Le Notti Bianche (1957) ****
Directed By: Luchino Visconti.
Written By: Suso Cecchi D’Amico based on the story by Fyodor Dostoyevsky.
Starring: Marcello Mastroianni (Mario), Maria Schell (Natalia), Jean Marais (Lodger), Clara Calamai (Prostitute).
Luchino Visconti’s Le Notti Bianche is a romantic fantasy about two lonely, isolated people who share but a few nights together before being ripped apart again. Mario (Marcello Mastroianni) is lonely because he just moved to the city to take a new job, and he knows no one. Natalia (Maria Schell) is lonely because her lover left her, but promised to return in a year, so she has cloistered herself away for the entire time just awaiting his return. She stands a lonely vigil on the bridge over the canal in the city, hoping every night that her lover will return. This is how Mario meets her. She is being harassed by a couple of young punks on a motorcycle that he chases away. He walks her back to her place, and they talk. He is drawn to her innocence and beauty, her sweet naivetĂ©. She doesn’t really see him at all, at least not at first. That is how deep her love, her obsession, with her lover goes.

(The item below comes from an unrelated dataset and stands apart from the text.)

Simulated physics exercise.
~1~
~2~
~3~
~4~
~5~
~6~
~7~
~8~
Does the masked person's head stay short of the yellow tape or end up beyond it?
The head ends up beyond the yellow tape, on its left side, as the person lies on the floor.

He returns the next night, and she finally opens up and tells her story to him. Her lover was a Lodger who lived with her and her grandmother for a short while. They fell in love, but he had to go. Where? He doesn’t say, or at least Natalia never feels the need to tell us. She doesn’t even tell us his name. Although the Lodger only appears in a few scenes in the movie, his presence hangs over every scene. Natalia knows he is back in town, and that is why she waits on the bridge every night. It was their spot. She has written a letter to him, and asks Mario to deliver it. He agrees, but when she leaves, he tears the letter up. He wants her for himself.
On the third night, she finally lets her guard down. He allows him to take her to a club, and in an extended sequence, they dance to rock music – badly. This scene has as much in the way of character development as any of the scenes with dialogue. Her timidness comes through when she cannot quite dance the way everyone else does, and nervously laughes. Mario goes for the grand romantic gesture, and ends up in the middle of one of those circles surrounding by cheering patrons, even though he doesn’t really know how to dance. It doesn’t matter. For a few brief moments it looks like they may be happy together. They go into the street, and it’s snowing, and they are laughing and happy. But when they come back to the bridge, the Lodger is there. What will Natalia decide? What do you think?

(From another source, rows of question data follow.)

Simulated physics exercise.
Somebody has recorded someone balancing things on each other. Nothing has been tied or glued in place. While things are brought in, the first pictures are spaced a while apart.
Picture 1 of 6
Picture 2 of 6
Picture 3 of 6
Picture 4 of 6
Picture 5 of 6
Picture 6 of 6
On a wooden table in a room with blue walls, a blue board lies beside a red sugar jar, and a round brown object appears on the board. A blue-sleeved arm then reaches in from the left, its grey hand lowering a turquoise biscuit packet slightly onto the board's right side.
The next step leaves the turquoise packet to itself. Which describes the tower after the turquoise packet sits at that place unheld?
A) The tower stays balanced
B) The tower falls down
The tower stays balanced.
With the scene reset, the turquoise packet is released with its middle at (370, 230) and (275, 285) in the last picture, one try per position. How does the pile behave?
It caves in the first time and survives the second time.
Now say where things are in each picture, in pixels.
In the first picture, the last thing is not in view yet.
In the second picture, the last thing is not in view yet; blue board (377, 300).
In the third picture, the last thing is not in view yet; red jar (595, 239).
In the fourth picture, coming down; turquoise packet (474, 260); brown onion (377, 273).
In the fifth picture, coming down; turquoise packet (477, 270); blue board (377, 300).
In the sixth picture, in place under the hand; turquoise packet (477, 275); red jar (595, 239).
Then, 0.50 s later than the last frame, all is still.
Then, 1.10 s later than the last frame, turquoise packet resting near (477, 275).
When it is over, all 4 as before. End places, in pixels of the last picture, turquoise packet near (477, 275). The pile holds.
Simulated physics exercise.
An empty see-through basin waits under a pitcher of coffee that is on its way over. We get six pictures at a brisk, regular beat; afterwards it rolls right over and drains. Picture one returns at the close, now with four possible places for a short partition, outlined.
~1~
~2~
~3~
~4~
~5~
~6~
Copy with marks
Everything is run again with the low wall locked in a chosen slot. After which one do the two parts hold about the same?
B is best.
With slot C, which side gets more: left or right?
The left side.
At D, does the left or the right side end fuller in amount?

The story in the movie is as simple as that, yet it doesn’t begin to describe the simple power of the emotions in the film, nor Visconti’s complete control over the film. Eschewing his previous tendency towards realism, Visconti shot the entire film on a soundstage, and the movie is deliberately artificial in terms on its look. It is a marvel of production design this city. On one side of the bridge, Mario’s, everything is full of life and light – gas stations, bars, people always milling around the street. Yet in this crowd of people, Mario is still alone. His only friend is a dog he meets on the street. The other side of the canal, Natalia’s, is the opposite. There are never any lights on, no people walking around. It is dark and depressing, as if only Natalia and her grandmother, and at one point the Lodger, ever lived there. They meet on the bridge that connects the two sides, and the film is about him gradually luring her over to his side. To get her to fall in love with him.
By the end of the film, everything has come full circle for Mario. Once again bitter and alone, he is now also heartbroken. Perhaps at some point in his life, he will be able to gain some perspective on the relationship, but at the end of the movie it is just too early. There is no joy in him as he walks down that street alone again, and once again finds the same dog he did at the beginning of the film. He is alone. And it hurts.